After much speculation and rumors, AMD has confirmed that the enigmatic Ryzen 5 3500 is a reality. Despite PC manufacturers of the ilk of MSI and HP more or less confirming its existence through build listings, it’s the first time AMD has finally raised its head above the parapet and admitted it actually exists.

Ryzen 5 3500 Confirmed

The company has put up a product listing page and provided the following statement;

‘’We are offering the AMD Ryzen 5 3500 processor to OEM partners and channels in certain regions. This processor will enable our partners to take full advantage of AMD’s most advanced CPU platform, offering powerful gaming and high-speed productivity performance, with a support of industry-leading PCIe 4.0, AMD’s Precision Boost Overdrive and Ryzen Master Utility.’’

As you can see, there is one major catch; only OEM partners will get their hands on the chip to incorporate into their builds. It’s highly unlikely it will ever ship as a standalone consumer-level product of any description.

Ryzen 5 3500 Specs

AMD confirmed the Ryzen 3500 has six cores, six threads, a base clock speed of 3.6 GHz, a boost speed of 4.1 GHz, 16 MB L3 cache, and a 65 W TDP. It slots quite nicely between the Ryzen 5 2600 and Ryzen 3600 in terms of specifications. In fact, its virtually identical to the 3600 model, except it lacks multithreading support.

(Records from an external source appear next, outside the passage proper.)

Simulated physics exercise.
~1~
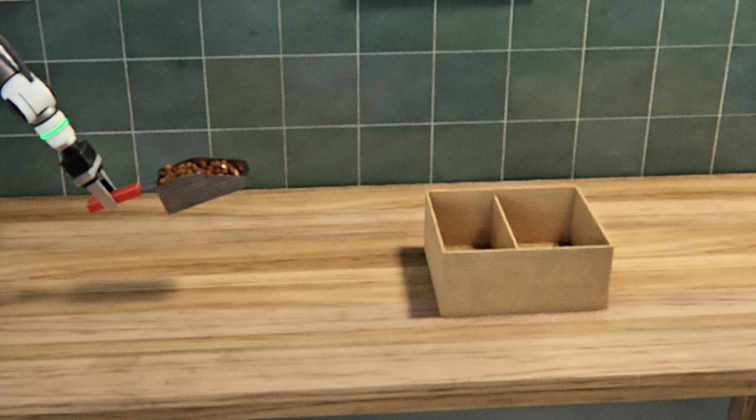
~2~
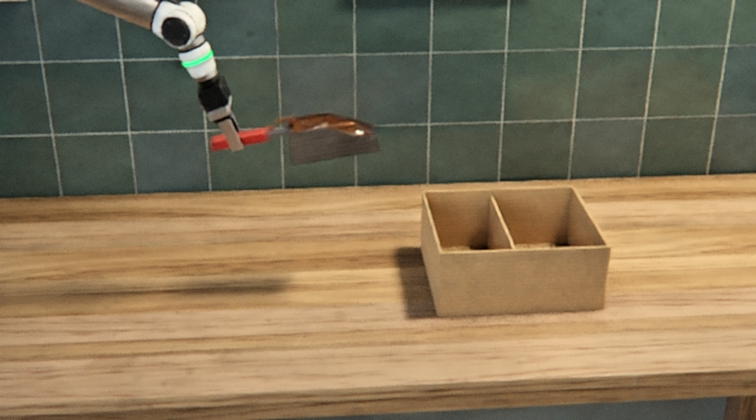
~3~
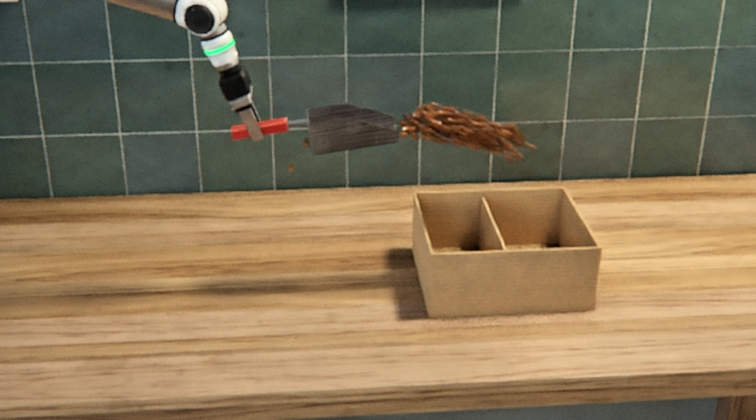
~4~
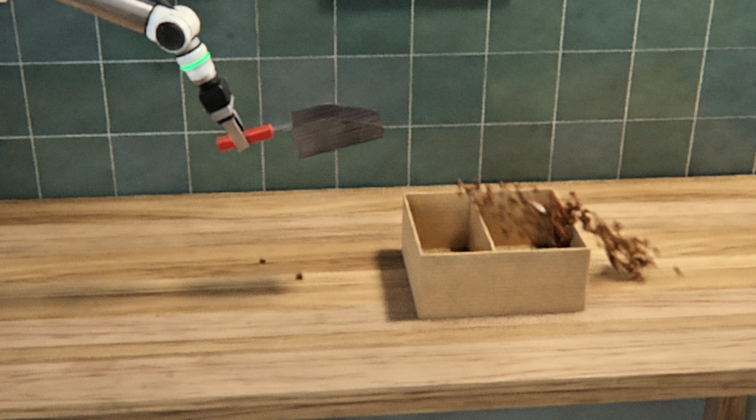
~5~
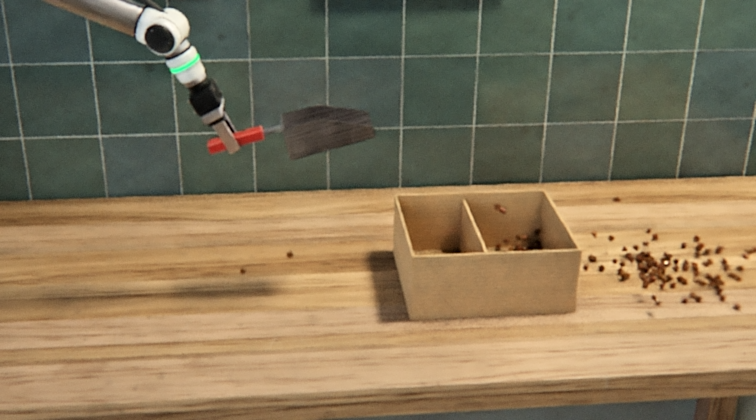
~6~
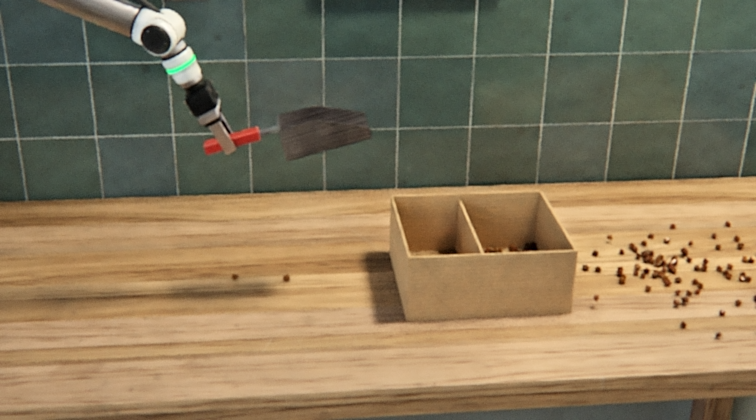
Brown pellets flew off a red-handled scoop as a robot arm swung it to the right toward a divided cardboard box; some dropped into the right compartment, but many overshot and ended up scattered across the wooden table beyond it.
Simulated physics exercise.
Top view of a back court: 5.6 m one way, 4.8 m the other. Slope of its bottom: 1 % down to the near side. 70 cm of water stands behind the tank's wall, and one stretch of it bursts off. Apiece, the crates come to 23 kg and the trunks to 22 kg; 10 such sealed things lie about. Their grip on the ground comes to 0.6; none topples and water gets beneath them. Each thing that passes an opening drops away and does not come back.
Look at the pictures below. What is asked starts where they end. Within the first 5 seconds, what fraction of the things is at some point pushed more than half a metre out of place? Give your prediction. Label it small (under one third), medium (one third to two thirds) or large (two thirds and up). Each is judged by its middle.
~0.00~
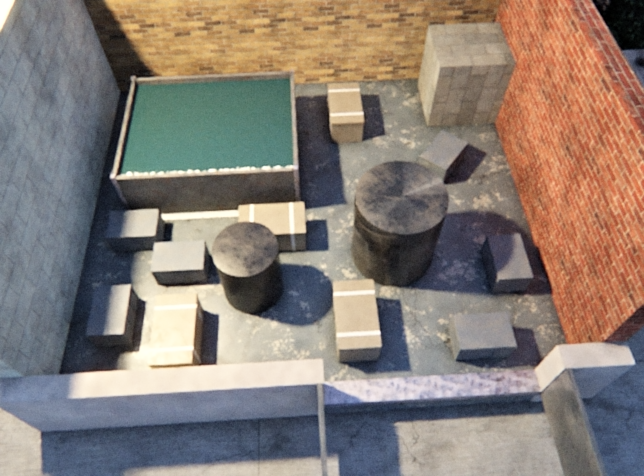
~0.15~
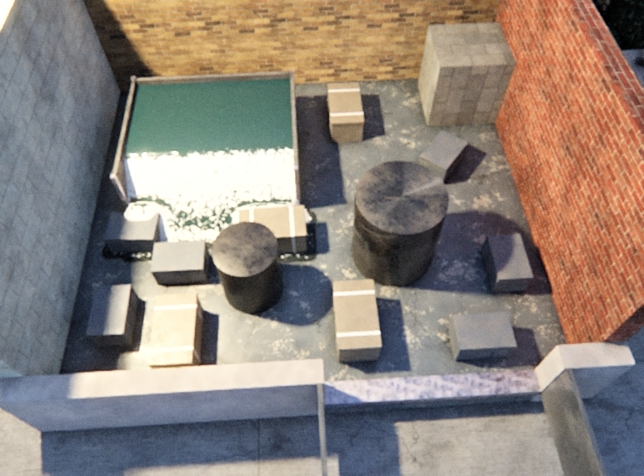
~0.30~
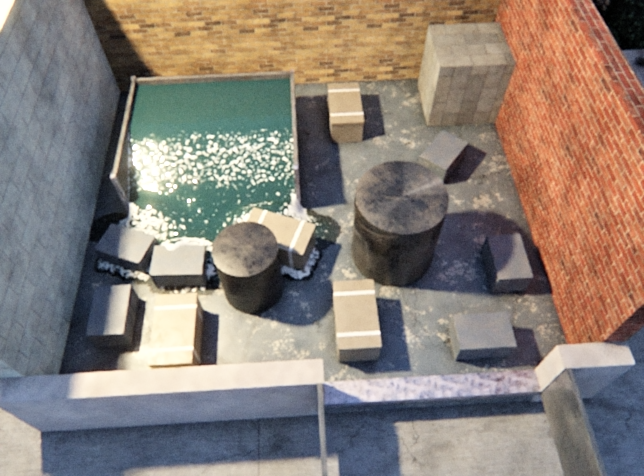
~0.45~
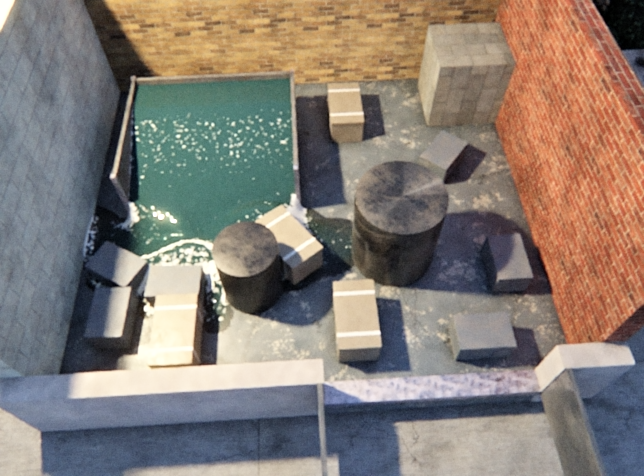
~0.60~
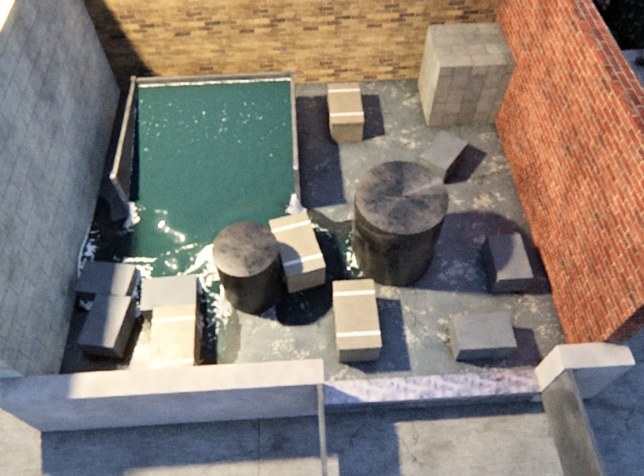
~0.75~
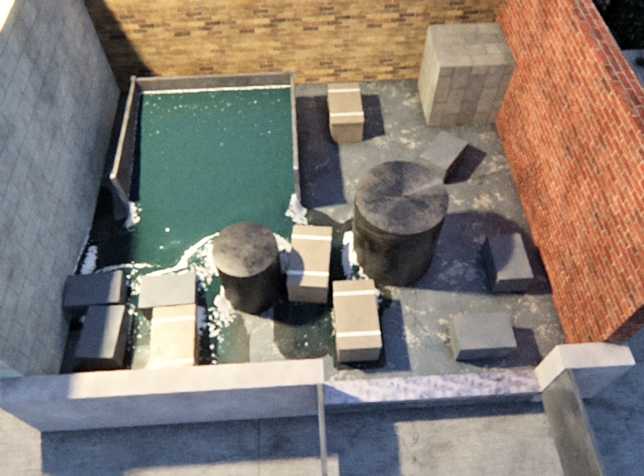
Large.
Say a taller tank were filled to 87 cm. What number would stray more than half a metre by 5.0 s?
Count: 8.
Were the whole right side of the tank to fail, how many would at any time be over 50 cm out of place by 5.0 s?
You'd get 5 in that case.
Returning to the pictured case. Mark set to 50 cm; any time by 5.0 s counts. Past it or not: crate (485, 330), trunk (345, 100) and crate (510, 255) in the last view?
Taking them in turn, the answers are greater, smaller and greater.
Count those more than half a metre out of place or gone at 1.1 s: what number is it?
3.
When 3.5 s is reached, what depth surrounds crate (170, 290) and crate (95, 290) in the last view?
I'd put it at 18 cm and 20 cm respectively.
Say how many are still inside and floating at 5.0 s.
Of them, 3.
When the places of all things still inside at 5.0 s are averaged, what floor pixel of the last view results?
Around (379, 223).
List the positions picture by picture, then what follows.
A crate at (132, 223) rests on the ground; a trunk at (272, 219), on the bottom; water covers 3.6 m2; 0 of 10 have shifted, in the first picture.
A crate at (132, 225), on the bottom, 4 cm from its start; a trunk at (272, 222) rests on the ground, 5 cm from its start; water covers 4.6 m2; 0 of 10 have shifted, in the second picture.
A crate at (125, 243) rests on the ground, 29 cm from its start; a trunk at (277, 231) rests on the ground, 22 cm from its start; water covers 5.8 m2; 3 of 10 have shifted, in the third picture.
A crate at (115, 263) rests on the ground, 57 cm from its start; a trunk at (286, 235), on the bottom, 35 cm from its start; water covers 7.0 m2; 3 of 10 have shifted, in the fourth picture.
A crate at (105, 277) rests on the ground, 77 cm from its start; a trunk at (297, 243) rests on the ground, 52 cm from its start; water covers 8.1 m2; 5 of 10 have shifted, in the fifth picture.
A crate at (93, 288) rests on the ground, 94 cm from its start; a trunk at (310, 255), on the bottom, 73 cm from its start; water covers 9.3 m2; 5 of 10 have shifted, in the sixth picture.
After 1.1 s 3 of 10 are over 50 cm from their spots; 4 afloat.
After 2.2 s 4 of 10 are over 50 cm from their spots; 4 afloat.
After 3.5 s 7 of 10 are over 50 cm from their spots; 4 afloat.
After 5.0 s 8 of 10 are over 50 cm from their spots, and 8 have been at some point; 3 afloat.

While some will be disappointed, the Ryzen 3000 series is already pretty stacked with options so interested parties don’t have to look far to find a comparable chip. Notably in the shape of the Ryzen 3500X for the affordable price of around $150, or even the Ryzen 5 2600 for more or less comparable performance.

Final Word

Those that want the actual chip can check out the new Alienware Aurora R10 Ryzen Edition, which features the Ryzen 3500 alongside an AMD Radeon RX 5700 and either 8 GB or 16 GB of RAM.